Use the Source! A Revolution in Grassroots Software Right to Repair

SFC launches key tool in the fight for user rights at FOSDEM

February 3, 2024

Software Freedom Conservancy (SFC) today announced at FOSDEM an innovative new community tool in the software right to repair: Use The Source. Use The Source is an elegant collaborative platform for users to catalog, find and test source code candidates for real products to verify their reproducibility and reinstallability. Users can discuss whether their device’s software is repairable, so they know if the device can be fixed or updated, especially to fix security vulnerabilities or otherwise adapt it to their needs.

Most consumer electronics ship with software that is provided under various copyleft licenses that (ostensibly) guarantee the consumers’ right to software repair. Owners of these devices have a right to receive the complete source code for that software. Sadly, too often, the source isn’t provided at all. Even when some source is provided, the provided source is usually incomplete.

Use The Source seeks to be a hub for collaboration in solving this problem. Based on the ideals and methodologies behind successful FOSS projects, Use The Source provides device owners an outlet to share and discuss how they reviewed source code candidates that companies provide to them, so they can determine, with the community’s help, whether they can truly repair and modify the device’s software. SFC encourages device owners to first test the offers for source code for all their products, and then share the source candidates they have received.

This Use The Source initiative harkens back to the beloved but now defunct mailing lists of gpl-violations.org. In their heyday, these mailing lists were a central place for those who cared about their rights under copyleft licenses to learn from each other. On those lists, the early FOSS community learned how to make effective use of compliant source, and how to demand that source if none is provided or it is incomplete.

SFC is acutely aware that, for the last decade since those resources disappeared, the skills and knowledge in the FOSS community has atrophied. SFC feels an obligation to use our expertise to launch a community to rebuild these skills in the volunteer core of FOSS, and to otherwise teach and educate about what we know and how we do.

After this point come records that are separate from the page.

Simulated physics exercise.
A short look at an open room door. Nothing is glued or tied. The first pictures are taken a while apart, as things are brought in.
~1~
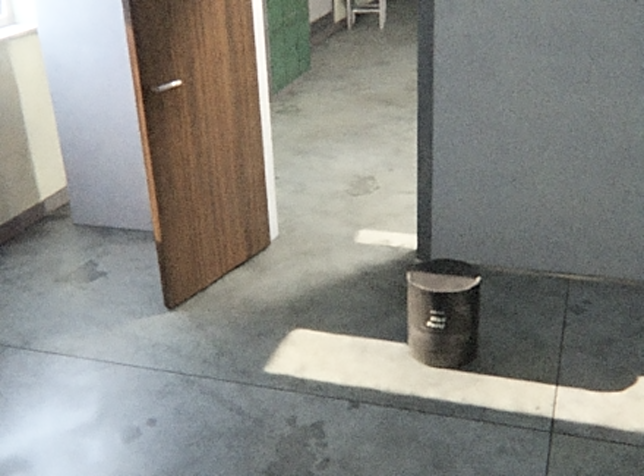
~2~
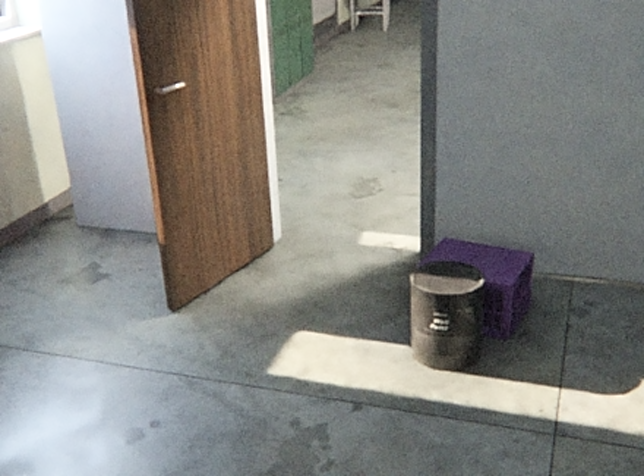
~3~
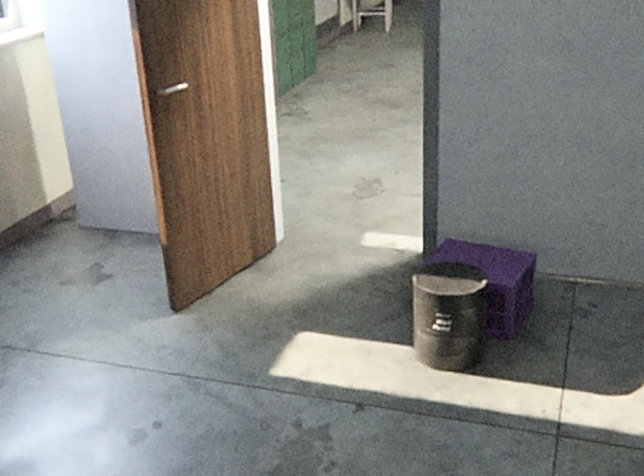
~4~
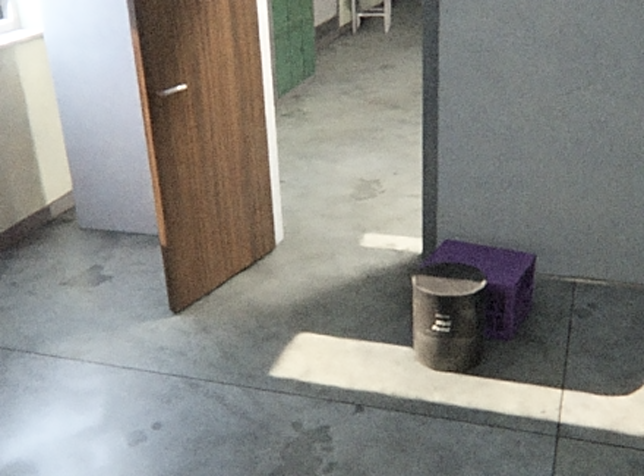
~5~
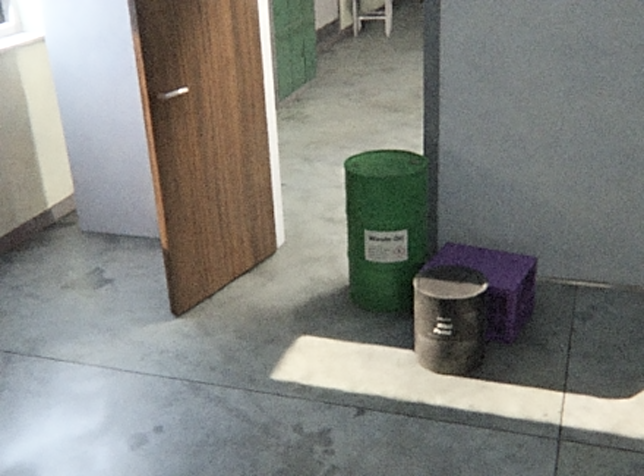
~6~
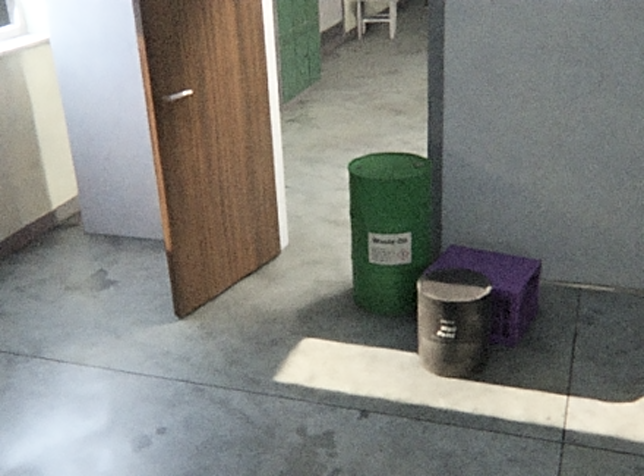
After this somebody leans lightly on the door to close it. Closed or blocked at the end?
As it turns out, it jams.
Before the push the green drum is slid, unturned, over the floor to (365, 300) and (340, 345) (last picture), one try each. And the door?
First, it stops short; second, it shuts.
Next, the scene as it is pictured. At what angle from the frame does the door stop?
Some 35° open.
Then, 0.50 s later than the last frame, door 87° open.
Then, 0.80 s later than the last frame, door 62° open.
Then, 1.00 s later than the last frame, door 44° open.
Then, 1.20 s later than the last frame, door 36° open; green drum moved a little near (401, 229).
When it is over, door 33° open; all 3 as before. End places, in pixels of the last picture, green drum near (407, 227).
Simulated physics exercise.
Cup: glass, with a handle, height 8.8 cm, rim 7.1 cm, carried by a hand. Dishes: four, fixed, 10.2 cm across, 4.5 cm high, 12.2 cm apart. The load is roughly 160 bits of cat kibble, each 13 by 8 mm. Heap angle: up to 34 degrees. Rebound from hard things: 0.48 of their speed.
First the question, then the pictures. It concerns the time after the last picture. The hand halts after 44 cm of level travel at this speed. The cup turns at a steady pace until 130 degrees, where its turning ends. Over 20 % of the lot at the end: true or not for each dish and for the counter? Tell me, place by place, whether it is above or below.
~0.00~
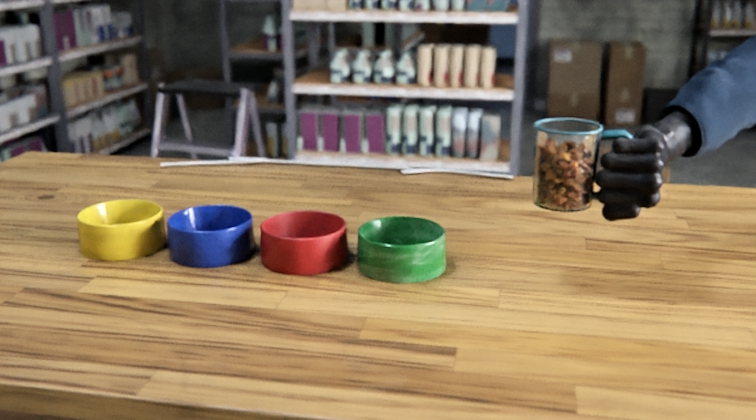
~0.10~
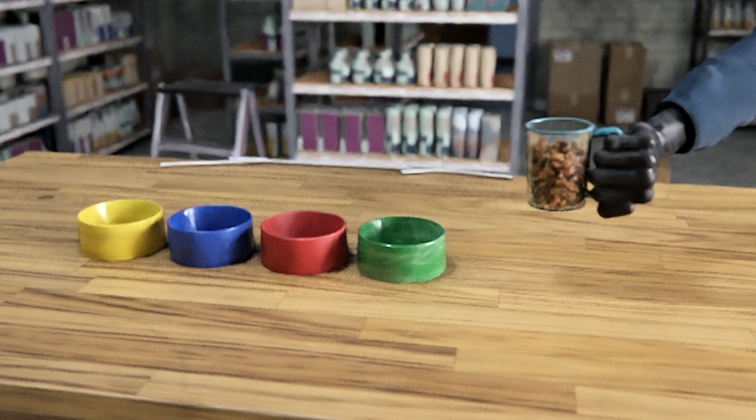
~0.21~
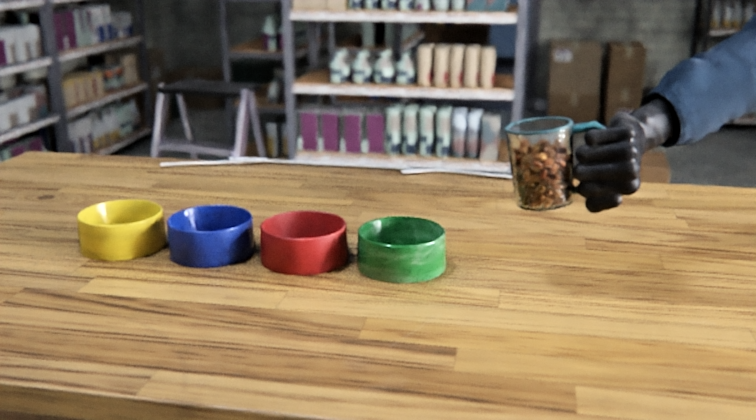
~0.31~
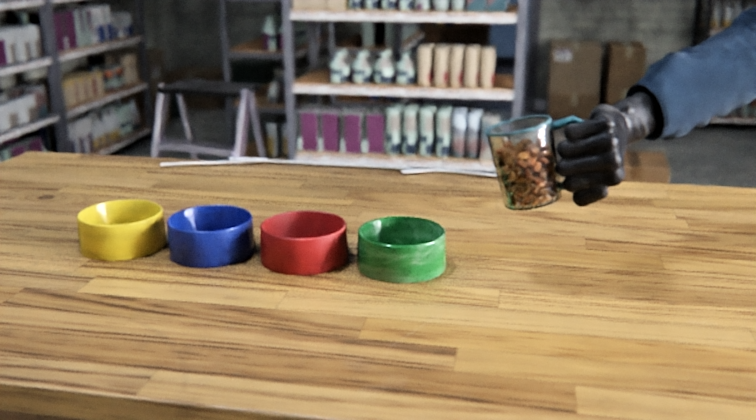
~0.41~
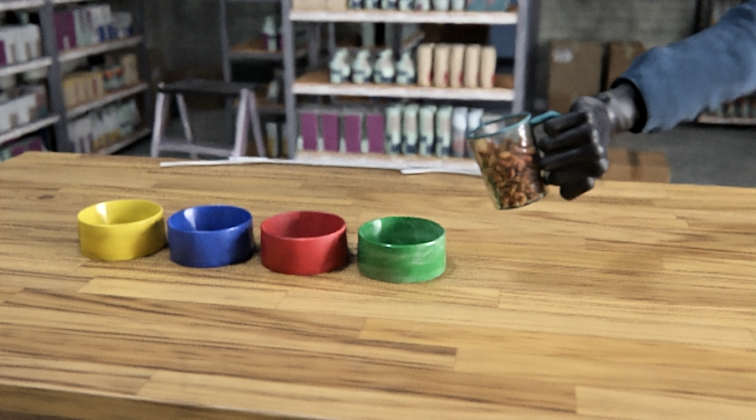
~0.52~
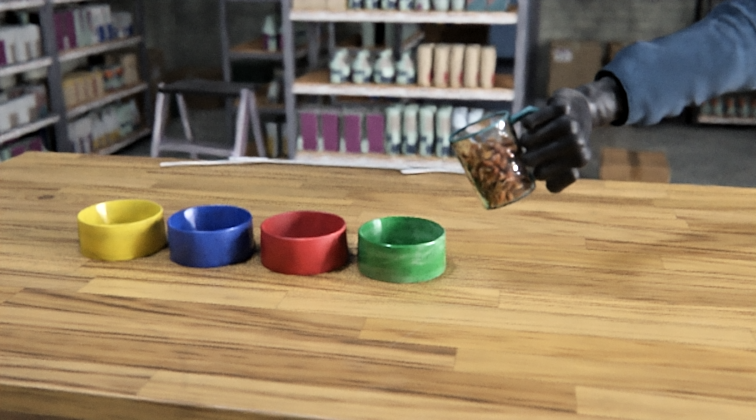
Red dish: Below the mark; blue dish: Above the mark; green dish: Below the mark; yellow dish: Below the mark; counter: Below the mark.
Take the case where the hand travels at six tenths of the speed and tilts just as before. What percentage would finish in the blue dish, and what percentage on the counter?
Shares - blue 0, counter 10.
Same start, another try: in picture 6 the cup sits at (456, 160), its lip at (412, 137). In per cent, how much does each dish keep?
In the end red holds 0, blue holds 30, green holds 0, yellow holds 10.
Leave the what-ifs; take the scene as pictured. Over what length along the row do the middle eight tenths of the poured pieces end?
6 cm, roughly.
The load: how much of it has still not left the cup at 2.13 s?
Roughly 70 in a hundred.
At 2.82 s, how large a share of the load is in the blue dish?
Close to 95 percent of the load.
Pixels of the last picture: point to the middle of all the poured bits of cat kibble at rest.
Centre at rest: Approx. (203, 237) px.
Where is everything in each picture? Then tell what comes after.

As always, SFC plans to follow its Principles of Community-Oriented GPL Enforcement in this process. SFC has developed a timeline for companies who wish to actively participate in resolving any concerns, based on the security concerns that are implicated when source candidates are not in compliance with copyleft terms. Our process balances the urgent need to publish and discuss source candidates with the common desire of for-profit companies to remain anonymous while they correct inadvertent GPL violations.

SFC encourages anyone interested to review the source code candidates on our Use The Source platform, and to submit any source code candidates they find, so the community can build its knowledge and experience in reviewing and assessing source candidates for their compliance with the copyleft licenses that companies choose to use. You can also join our ccs-review mailing list, where the public can engage with SFC and other official Use The Source commenters in discussing the published source candidates as well. Source candidates and comments from Use The Source will auto-post to the ccs-review list so you can see and react to what we’re doing in real time. We hope that our discussions will eventually lead to a much higher percentage of source candidates being in compliance with the software right to repair licenses they use. With compliant source code candidates, device owners can keep themselves secure, adapt to their future needs, and ensure others can do the same, by themselves or by working with the community or third-party repair services to give them the freedoms that software right to repair licenses have always intended to convey.